Entre semana, nuestro padre dedicaba todo su tiempo a la editorial. Antes de salir de casa para dejarnos en la escuela, ya había llamado a una o dos imprentas para saber cómo iban sus libros y, no pocas veces, increpar a algún jefe de taller. Llegaba por la noche y después de cenar se sentaba en su despacho a trabajar bajo el círculo de luz de una lámpara de escritorio, rodeado de su tabaquera, su tipómetro y sus tijeras. Lo recordamos, por ejemplo, revisando la traducción de Anestesia local, de Günter Grass, hecha por Carlos Gerhard; ajustando los textos al tamaño de las ilustraciones de una Historia general del arte, que contrató con la editorial holandesa Elsevier, y publicó con otro sello editorial, Tláloc, el cual fundó con algunos de los socios de Mortiz para editar libros de arte, o haciendo las cuentas de Avándaro, la distribuidora que también fue parte de lo que ahora se llamaría el “corporativo”, que distribuía los libros de las editoriales Juventud, Teide, Ariel, Seix-Barral y desde luego los de Mortiz.

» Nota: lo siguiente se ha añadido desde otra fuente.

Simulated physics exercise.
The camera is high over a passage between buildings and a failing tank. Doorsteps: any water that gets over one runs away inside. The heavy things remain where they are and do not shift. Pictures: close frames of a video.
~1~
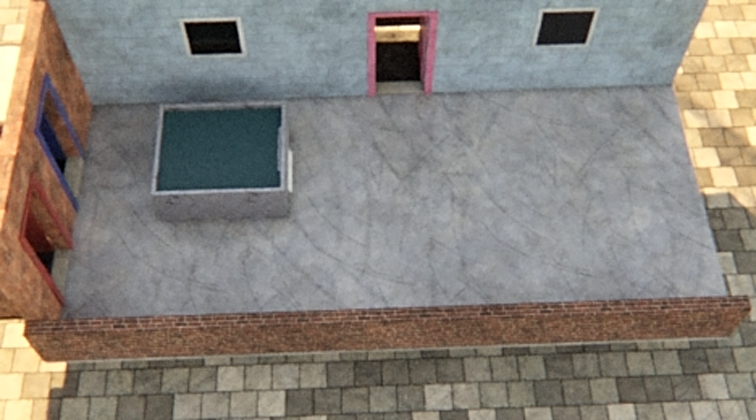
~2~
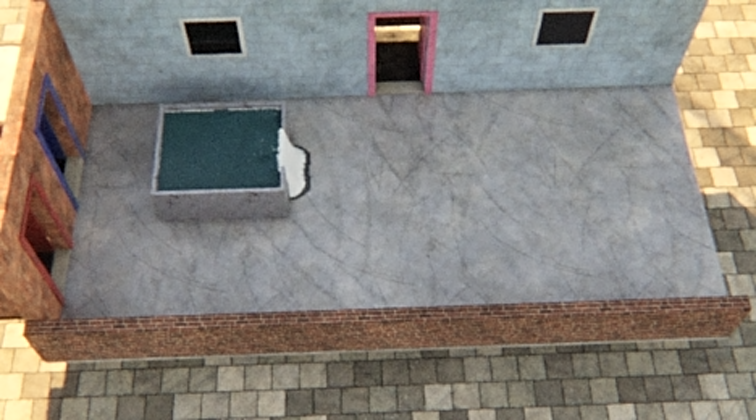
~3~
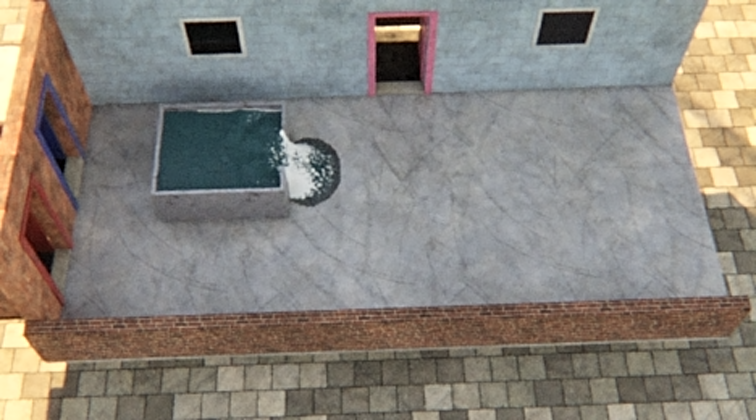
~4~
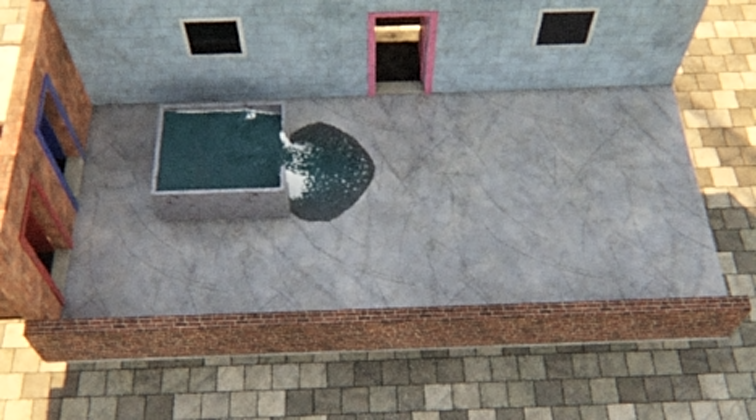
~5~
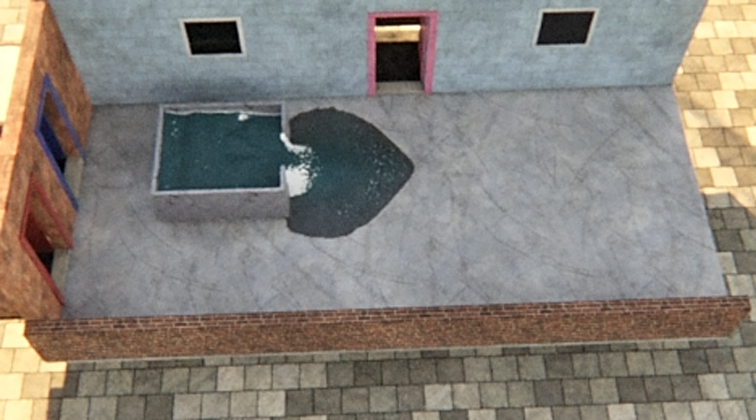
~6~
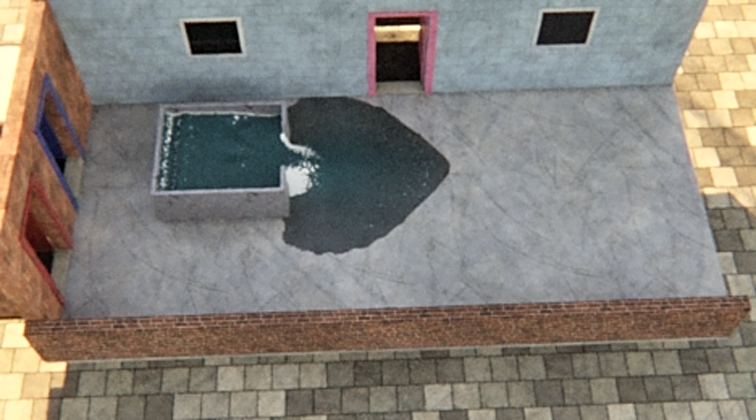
Water pours from the right side of a tank and spreads rightward across the grey paving.
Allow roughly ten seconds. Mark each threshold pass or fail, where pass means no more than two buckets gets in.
Pink door - fail; red door - pass; blue door - pass.
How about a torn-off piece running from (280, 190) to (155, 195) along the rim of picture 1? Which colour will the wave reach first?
The red-painted one.
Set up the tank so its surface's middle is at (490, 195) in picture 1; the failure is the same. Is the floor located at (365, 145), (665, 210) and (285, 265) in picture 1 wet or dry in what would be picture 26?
I'd say still dry for the first, swamped for the second and still dry for the third.
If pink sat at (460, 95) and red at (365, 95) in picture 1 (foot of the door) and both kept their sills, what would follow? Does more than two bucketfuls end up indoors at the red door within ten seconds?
Red: Exceeds the limit.
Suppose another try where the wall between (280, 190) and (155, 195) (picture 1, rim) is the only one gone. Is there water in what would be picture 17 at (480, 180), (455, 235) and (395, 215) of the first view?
In turn: Untouched, untouched, untouched.
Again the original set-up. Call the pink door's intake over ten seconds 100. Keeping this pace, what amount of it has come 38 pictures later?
That share would be near 95 %.
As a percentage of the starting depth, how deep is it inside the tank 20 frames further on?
Roughly 42 %.
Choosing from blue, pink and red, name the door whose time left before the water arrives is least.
That's the pink-painted one.
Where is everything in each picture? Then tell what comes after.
The first frame shows the water tank at (221, 149) is whole and still.
In the second frame, the front is at (299, 194), out from the gap at (284, 162).
In the third frame, water pours out at (284, 164) and has run to (334, 184).
In the fourth frame, the front is at (369, 176), out from the gap at (284, 164).
In the fifth frame, water pours out at (284, 164) and has run to (407, 172).
In the sixth frame, the front is at (442, 174), out from the gap at (284, 164).
A moment on, water covers 30 % of the floor; the pink door under two buckets in, the red door not reached, the blue door not reached.
Next, water covers 50 % of the floor; the pink door over two buckets in, the red door not reached, the blue door not reached.
Then, water covers 65 % of the floor; the pink door over two buckets in, the red door not reached, the blue door not reached.
Later, water covers 65 % of the floor; the pink door over two buckets in, the red door not reached, the blue door not reached.
In the end, water covers 70 % of the floor; the pink door over two buckets in, the red door not reached, the blue door not reached.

Los sábados se iba a comer con sus cuates, un grupo al que Abel Quezada bautizó como Los Divinos. Los asiduos, básicamente por no cambiar de residencia, eran Quezada, José Luis Martínez, Alí Chumacero, José Alvarado, Jaime García Terrés, Jorge González Durán, Hugo Latorre Cabal, Bernardo Giner de los Ríos, primo nuestro y segundo de a bordo en Mortiz, y esporádicamente recalaban en la tertulia su cuñado Francisco, Octavio Paz, Carlos Fuentes o Ramón Xirau. Las comidas de los sábados empezaron en el bar Paolito, donde también acudían Alfonso Reyes, Francisco Tario y Ernesto Mejía Sánchez, se mudaron después al Bellinghausen y, luego de itinerar por el Lincoln, el Passy y algún otro restorán, el último lugar de reunión, antes de que con la edad empezaran las ausencias y se disgregara el grupo, fue el Estoril, de Rose Martin. Por la noche, de regreso de la comida, nuestro padre solía ver la transmisión de las peleas de box. Los domingos los pasaba en nuestra casa de San Ángel Inn. Le gustaba ponerse en traje de baño y tirarse a tomar el sol en el jardín, encima de un petate. Muchas veces jugábamos bádminton o cróquet, a menudo con los primos Márquez, que vivían muy cerca. Hacia el mediodía, llegaba su hermana, la tía María Teresa, a veces también el tío Enrique con Cuca, su esposa, y, cuando estaban en México, los Giner. Nuestra madre improvisaba alguna botana con quesos, aceitunas o chorizos, comprados en tiendas de ultramarinos, acompañados por una copita de jerez. Por la tarde, se sentaba a ver el futbol (le iba al América) y, de cuando en cuando, venían los primos Márquez o Bernardo y organizábamos una partida de mahjong –una “mayoniza”– con fichas de bambú y marfil de la familia, en custodia suya. A veces montaba en el dintel de la chimenea del comedor, en el remate de los libreros de la biblioteca o en el alféizar de las ventanas, batallas de la guerra de los Siete Años, de la conquista de México o de la guerra de Secesión con sus soldaditos de plomo.
Nuestro padre no tuvo el ánimo ni desde luego el tiempo de escribir sus memorias de editor, habrá que reconstruirlas y en esas estamos. También nos interesa “sacar” algo sobre su experiencia en la guerra, a partir de los documentos con que contamos: “No libré grandes batallas pero sí viví los bombardeos horrorosos, sentía que todo era como un ensayo, que la guerra no era de a deveras. Recuerdo todo aquello como una mezcla de tragedia, de miedo y de gusto por estar ahí.”